Una parte de la intelectualidad siempre ha sido proclive a abrazar los extremos, a diestra y siniestra, en este país nuestro en el que llevamos demasiado tiempo asistiendo a un peligroso circo romano del que no sabemos quién saldrá peor librado: los gladiadores, las bestias (que las hay), la plebe o el César, que ejerce con la peligrosa arrogancia de un José Luis Moreno cualquiera. Agustín de Foxá era un diplomático e intelectual del franquismo cuyo talento le llevó a decir: «En mis años mozos yo me adherí a la trilogía falangista que habla de patria, pan y justicia.
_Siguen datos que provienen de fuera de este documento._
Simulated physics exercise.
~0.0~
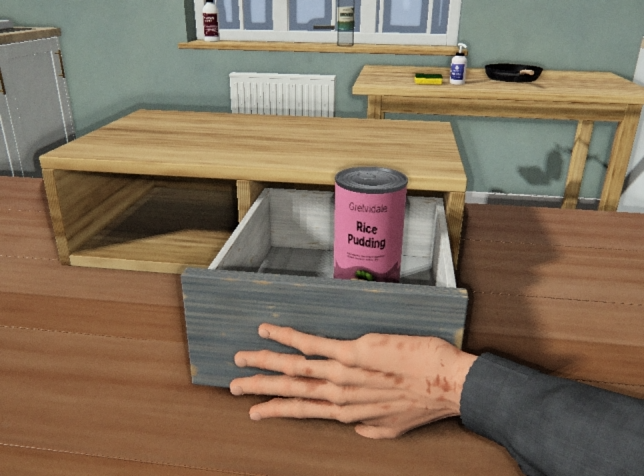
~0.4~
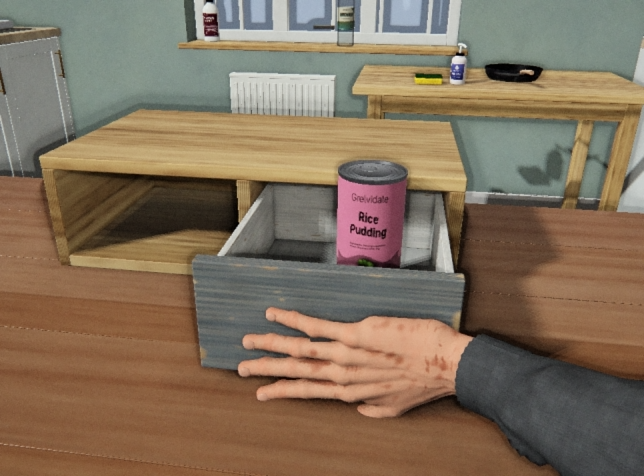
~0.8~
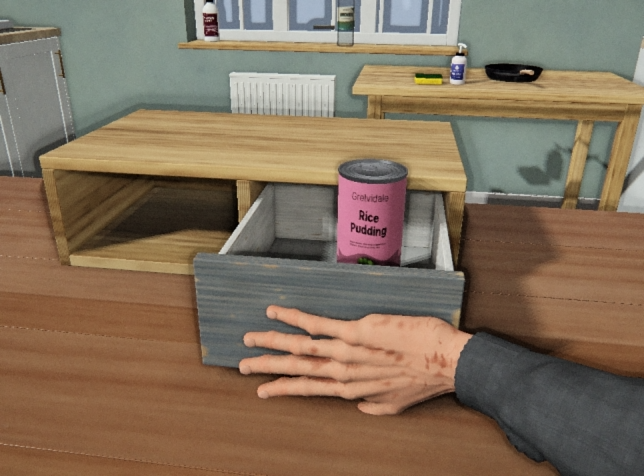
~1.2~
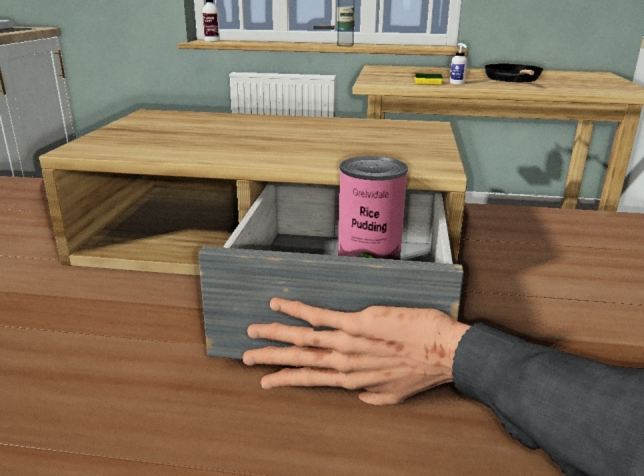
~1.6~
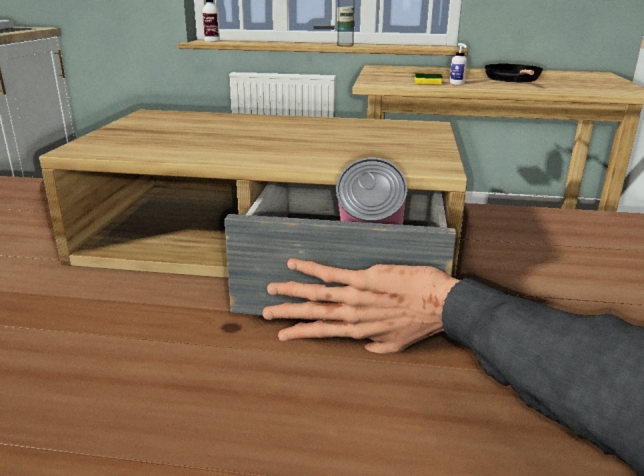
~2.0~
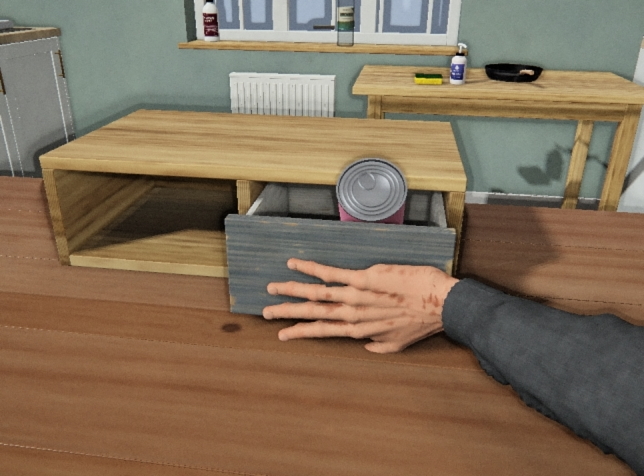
A pink tin of rice pudding stood upright in the open drawer of a low wooden cabinet as a hand pushed the grey front inward. The tin then tipped to lean toward the viewer, and the drawer came to rest still partly open.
Ahora, instalado en la madurez, proclamo otra: café, copa y puro». Ejemplo parecido lo tenemos en otra cabeza pensante del siglo XXI: Pablo Iglesias Turrión, comunista admirador de Stalin que bajo los mismos preceptos de Foxá llegó a vicepresidente del Gobierno. Ahora retirado a unos bien confortables cuarteles de invierno con el premio de algo más que café, copa y puro, por parte de su amigo el multimillonario catalán Jaume Roures. El capo de Mediapro alberga la esperanza de que Iglesias sea el mirlo blanco que haga muy rentable el proyecto en el que desea convertir al ex líder de Podemos en un nuevo Jordi Évole. No es de extrañar que los conmilitones de Iglesias den la espalda a la hoja de ruta de Sánchez, tan arriesgada como poco creíble, respecto al Procés. Menuda bomba de relojería representan los podemitas del Consejo de Ministros.

En favor de Iglesias no se me ocurre nada, dada la herencia envenenada que deja. Foxá, siendo diplomático en Finlandia, salvó de ser fusilados a los republicanos españoles confinados en el campo de concentración de Nastora. El falangista arriesgó y pasó frío. Un respeto.